Mophie's new Juice Packs embrace iPhone wireless charging

Stepping out without a battery case on our iPhone is for many as unlikely as leaving the smartphone at home altogether, but with Apple slow to embrace wireless charging, Mophie is picking up the slack. The company has launched Charge Force today, both a range of new Juice Pack battery cases which support the main wireless charging standards, and a commitment to recharging without cords moving forward.

"Mophie is pretty synonymous with mobile charging and battery cases in general, and people have been asking for years [about our attitude toward wireless charging]," Ross Howe, vice president of marketing at Mophie, told me. "Honestly, we didn't feel there was enough pull there from the consumer, or the infrastructure out there."

"You were buying a lot of technology to solve that last centimeter before you go to bed."

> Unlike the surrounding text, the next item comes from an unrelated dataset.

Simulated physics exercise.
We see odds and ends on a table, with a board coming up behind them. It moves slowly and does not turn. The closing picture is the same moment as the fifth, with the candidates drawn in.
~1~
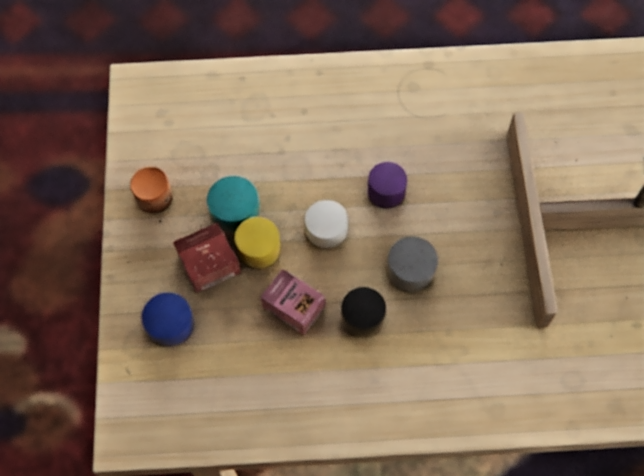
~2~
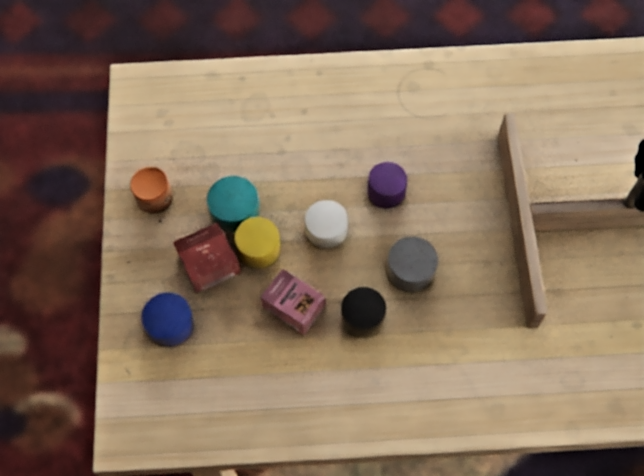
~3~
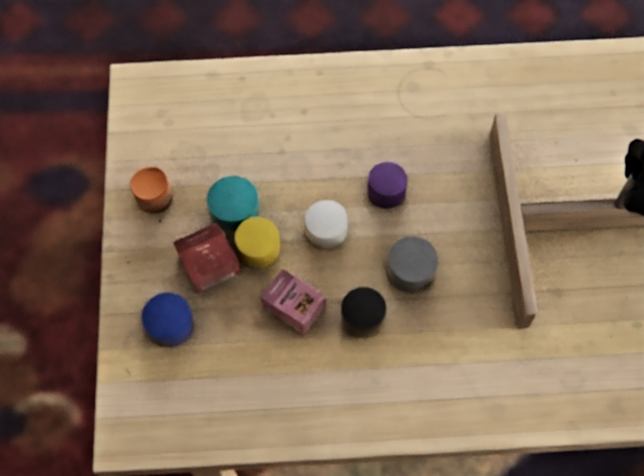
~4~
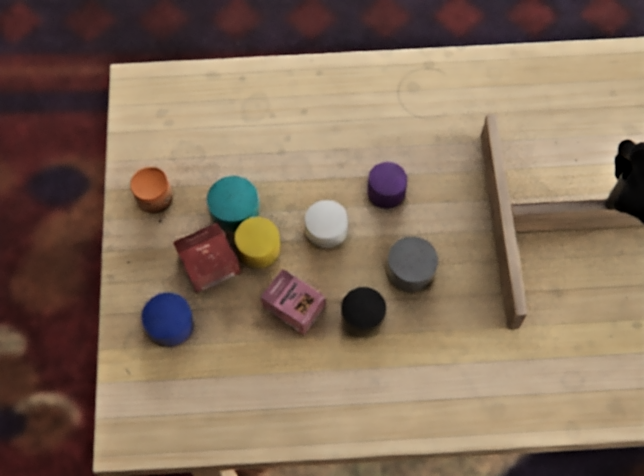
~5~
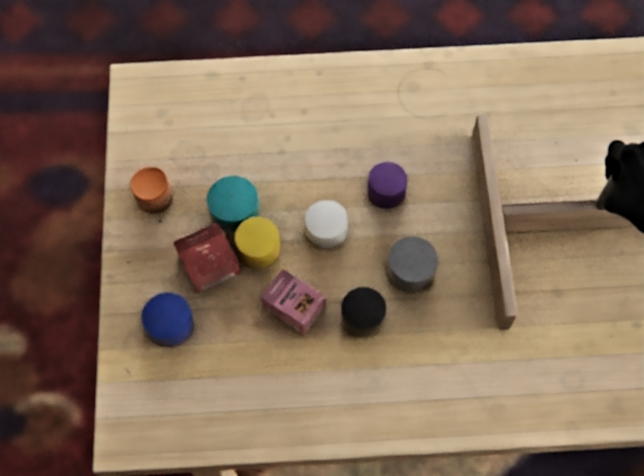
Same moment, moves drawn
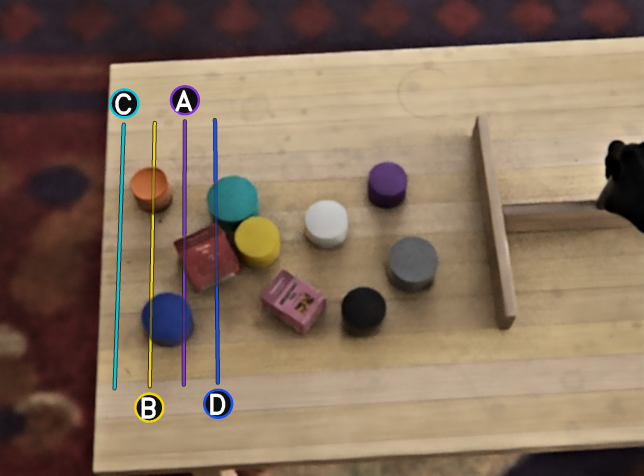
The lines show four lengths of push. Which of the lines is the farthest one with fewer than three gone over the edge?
A is the last line within the limit.
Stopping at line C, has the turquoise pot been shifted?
By then, yes.
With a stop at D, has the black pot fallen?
By then, no.
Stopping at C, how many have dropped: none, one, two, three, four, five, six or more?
By then, six or more.
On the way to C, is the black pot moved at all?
By then, yes.
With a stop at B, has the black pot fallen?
No.
On the copy, A at (184, 245); B at (152, 247); C at (119, 248); D at (216, 243).
On A. First, board (385, 216); purple tin (354, 187); grey pot (356, 268).
Then, board (272, 222); blue pot (163, 321); red box (164, 264).
Finally, board (184, 227); orange tub over the edge; red box over the edge; two fallen.
By contrast, B drops six; C drops ten; D is within the limit but short.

A year ago in fact, Howe says, nobody Mophie spoke to cared about wireless charging. Fast forward to today, though, and it's the number one request from customers.

It's certainly been on Mophie's radar for some time, though the company was also wary of biting off more than it could realistically achieve, especially given the struggles of companies like Duracell to crack the wireless charging market.

"I don't think Mophie is necessarily capable of educating the whole industry and consumers about wireless charging," Howe says, plainly. He credits device manufacturers like Samsung, as well as other interested players such as Starbucks, McDonald's, and Ikea, and automakers such as GM and Ford for driving both awareness and infrastructure to the point that it makes financial sense to join in.

It's no toe-dip, either. Today, Mophie is launching new Juice Pack battery cases for the iPhone 6s and iPhone 6s Plus with support for both Qi and PMA wireless charging standards. There's a Qi wireless charging pad, too, as well as a vent mount charging pad for the car, and a desk stand charging pad.

Though the Juice Packs will be compatible with both common standards, Mophie has thrown in magnets into its implementation too. That helps orient the phone correctly on the pad, but also holds your phone on the vent mount or desk stand in either portrait or landscape orientation.

If you're used to using Google Maps or Waze in the car, dropping a phone with a new Juice Pack onto the vent clip will not only hold it near your eye-line but recharge it too. With Qi delivering 1A of power, the same as the USB charger Apple includes in the box with the iPhone, charging times should be the same.

Moving forward, meanwhile, wireless charging will be included in every new Juice Pack as a matter of course. Mophie is billing the system as Charge Force, and it's pricing it competitively too: the iPhone case, which has a 1,560 mAh battery for around a 50-percent recharge of your iPhone 6s, will be bundled with the Qi charger pad for $99.95, the same price that Apple sells its own iPhone 6s Smart Battery Case for.

The iPhone 6s Plus battery case – of which there's no official Apple alternative, mind – has an even larger, 2,420 mAh battery.

"We're giving away wireless charging, basically, to all customers who are buying it anyway," Howe explains. "Any case that comes from Mophie will have Charge Force built in."

That's no hollow promise, either. In fact, Charge Force has already been among us, we just didn't realize it: Mophie's Juice Pack cases for the Samsung Galaxy S7 and Galaxy S7 edge, for instance, launched last month and actually have wireless charging support already.

Wireless support by default moving forward isn't an entirely altruistic move by Mophie, of course. For a start, there's the expectation that once people have bought into an ecosystem of charging products, they'll be more loyal to the brand.

"We feel that once people buy into the vent mount, into the system," Howe says, "they'll come back next time to buy a Mophie product."

It goes beyond making sure Mophie is the top of someone's list of contenders when it comes to battery cases for their next smartphone upgrade, mind. Currently, the company is at the mercy of other peoples' roadmaps: Apple launches a new iPhone, for instance, and Mophie has to hurry to create a charging case to suit its design.

Free of proprietary connectors and mounting styles, products like the vent clip can have a far longer lifespan. It also opens the door to new types of products which could be powered wirelessly and hang magnetically in place – "basically, anything which has [a USB cable] today, we could do wireless" Howe teases – and Mophie says there'll be more over the next few months on that front.

What may take longer is wireless power for bigger devices, like laptops. Mophie is working on USB-C accessories, to recharge the growing number of notebooks, tablets, and other hardware using the port, but as Howe points out the whole segment is in flux right now with regards to wattage.

To sate power-hungry notebooks, for instance, you could simply drop in a big battery into your external charger, but then you get into issues with weight and heat. Meanwhile, there are varied expectations about what a USB-C device should do beyond recharging: USB-C pass-through, for instance, or other ports.

Those questions will undoubtedly be answered over the coming months, but it seems Mophie – despite what have turned out to be premature predictions that the company would be killed off when Apple made its own power case – isn't ready to bow out of the battery space.

The new Juice Pack cases with Charge Force support are available to order for iPhone 6s and iPhone 6s Plus now. They'll be in Apple Stores in about a week's time.